CONTRATAPA
› Por Víctor Maini
Cuando la calle Juan Manuel de Rosas llevaba el nombre de 25 de
diciembre, cambiar de afición por algún club de fútbol era considerado
como alta traición y el desaparecer de algún lugar al que uno solía
frecuentar era una decisión personal, en mi cabeza ya tenía grabadas más fechas conmemorativas de muertes que de nacimientos. Me apresuraba
en buscar en los nuevos almanaques que regalaban en los comercios del
barrio, los días en rojo que en su mayor parte correspondían a otro
aniversario de la muerte de nuestros próceres. No dudaba en que los
restos de Manuel Belgrano descansaban en el monumento a la bandera,
los de San Martín en el convento de San Lorenzo y que Sarmiento tenía su lugar debajo de la higuera en la casa sanjuanina de su infancia. La señorita Zoraida fue quien se encargó de corregir mi error. En un viaje a Buenos Aires, después de recorrer el cabildo, varios museos y el barrio de la Boca, al visitar la catedral, custodiado por dos granaderos pudimos conocer la tumba del libertador. Fue en aquel lugar en que mi compañera de grado Cristina, hábil recitadora de los integrantes de la primera junta sin equivocarse, preguntó por la tumba de Mariano Moreno. "No, a ese se lo comieron los tiburones", fue la respuesta de Panuncio, cómico del curso.

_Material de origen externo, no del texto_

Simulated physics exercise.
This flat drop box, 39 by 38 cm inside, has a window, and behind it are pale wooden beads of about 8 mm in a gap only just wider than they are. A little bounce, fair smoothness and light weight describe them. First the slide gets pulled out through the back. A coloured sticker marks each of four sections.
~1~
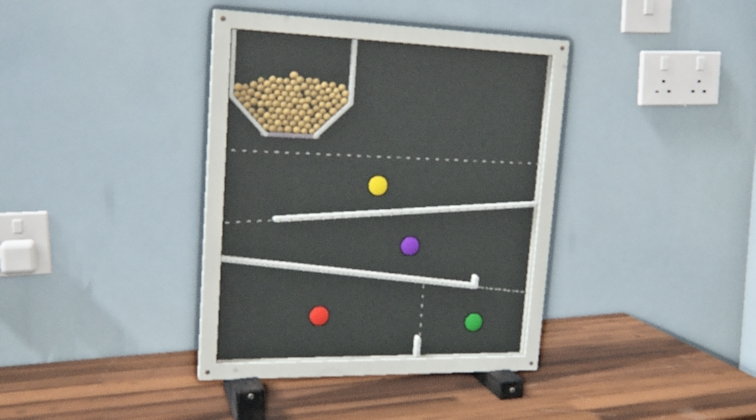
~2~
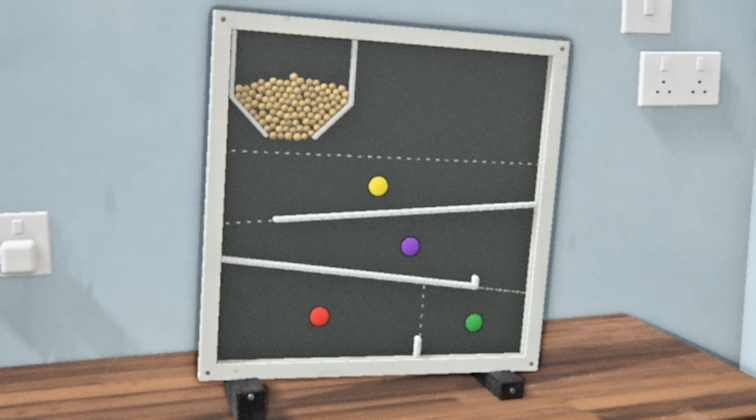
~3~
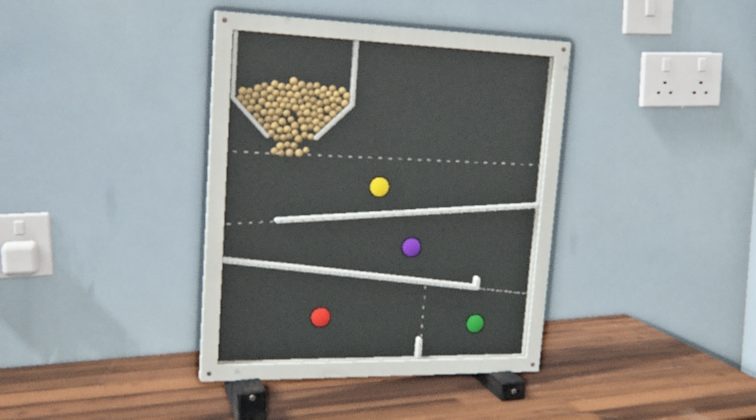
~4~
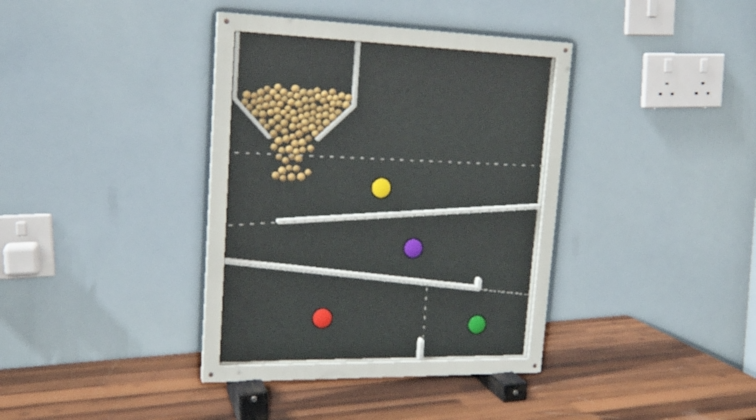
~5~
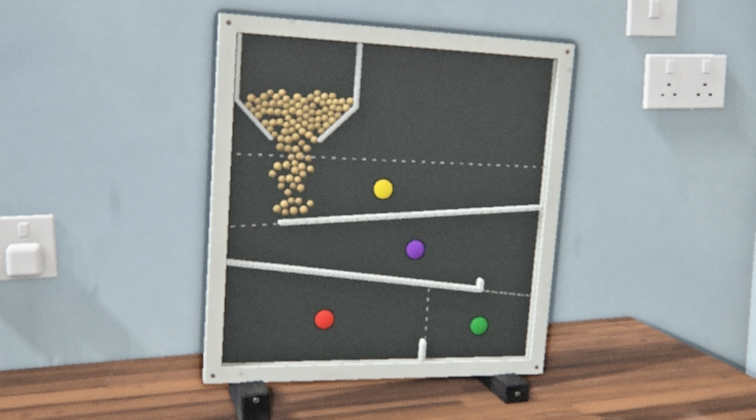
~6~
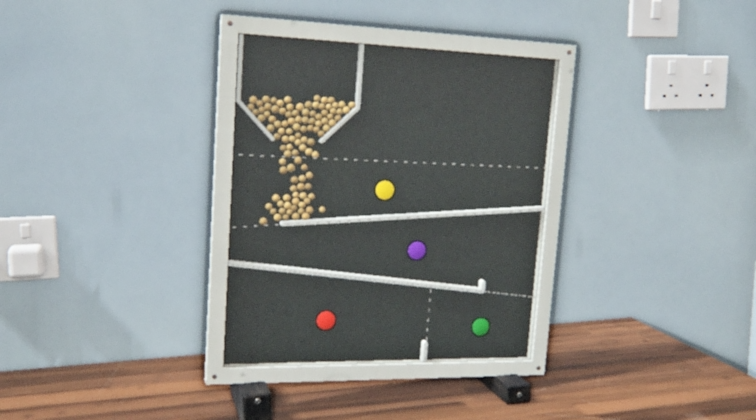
The footage shows a slightly tilted, dark-backed box with pale beads in a funnel at its upper left. The funnel's bottom opens, and beads pour down onto the left end of a sloping white bar, while four coloured dots stay in place.
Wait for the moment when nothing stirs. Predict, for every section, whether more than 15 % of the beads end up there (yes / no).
Red section: No. Purple section: Yes. Green section: No. Yellow section: Yes.
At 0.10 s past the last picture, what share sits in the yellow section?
Around 55 percent of the load.
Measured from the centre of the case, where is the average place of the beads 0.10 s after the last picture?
It sits around 12 cm to the left and around 3 cm up.
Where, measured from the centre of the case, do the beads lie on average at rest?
The middle sits around 6 cm left of it and 4 cm below it.
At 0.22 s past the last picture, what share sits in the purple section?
Around 35 percent.
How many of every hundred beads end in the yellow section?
It comes to around 40 per cent of the load.
Then, 0.10 s later than the last picture, the beads' middle is 12 cm left of and 3 cm above the centre; purple 15 %, yellow 55 %.
Then, 0.22 s later than the last picture, the beads' middle is 12 cm left of and level with the centre; purple 35 %, yellow 60 %.
Then, 0.45 s later than the last picture, the beads' middle is 10 cm left of and 2 cm below the centre; purple 55 %, yellow 45 %.
At rest 1.5 s after the last picture, red 0 %, purple 60 %, green 0 %, yellow 40 %.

Luego de las risas, la explicación de la señorita sobre su desaparición en alta mar envuelto en la bandera británica dio por finalizado el tema. No quise dejar pasar la oportunidad para averiguar sobre el final de un ilustre que tenía mi abuelo retratado en su carpintería junto a otros dos cuadros y que siempre los nombraba de corrido como si se tratara de la delantera de Central Córdoba. Rosas, Irigoyen y Perón. Pregunté por el primero sin imaginar la reacción de mi maestra. "El tirano traidor, no tiene lugar en nuestro suelo, está donde debe estar, en el extranjero", me contestó casi gritando. Creo que fue la primera vez que sentí que el pasado no estaba enterrado del todo. Que había cierta conexión con el presente y mucho tenían que ver las ideas envueltas en pasiones. Al subir al micro, en la radio sonaba una versión de la pulpera de Santa Lucía, cantada por palito Ortega. En 1989 asistí al puerto de mi ciudad para ver pasar los restos de Juan Manuel de Rosas en el viaje a su repatriación.
Escuché el discurso dado por un traidor anunciando el punto final. En un rincón de la estación de micros que lleva su nombre, resiste un busto de Mariano Moreno con una placa que reza "Prefiero una libertad peligrosa a una servidumbre tranquila". Custodiada por marginales, estigmatizados, tumberos. Refugio de los pibes de la calle cuando la policía les marca los límites que los padres que nunca tuvieron no les pudieron señalar. Pasajeros se aferran con fuerza a sus pertenencias y apuran el paso al verlos. En ocasiones los visito con mis bolsillos llenos de caramelos y se acercan como lo que son, niños con ojos de adultos. No les cuento la historia. Me parece que ya la saben. Tal vez no conozcan nombres de tiranos pero han crecido en la tiranía de las carencias. Siempre me terminan enseñando ellos a mí, la fantasía necesaria para seguir creyendo en la vida, rodeados de hambre y muerte, no se aprende en ninguna escuela. El plan de operaciones para la supervivencia es diario y cambia según las circunstancias. Ahora que no tengo maestra que me corrija, tengo la certeza de estar frente al panteón del primer periodista. En un total silencio vigilan los huesos salados y helados del jacobino, envueltos en una bandera argentina construida con dos remeras azules y una blanca.
Sienten, sin saberlo que son soldados de la misma guerra. Custodian a la verdad y a la virtud para canjearlas de una vez por todas por la mentira y el embrutecimiento.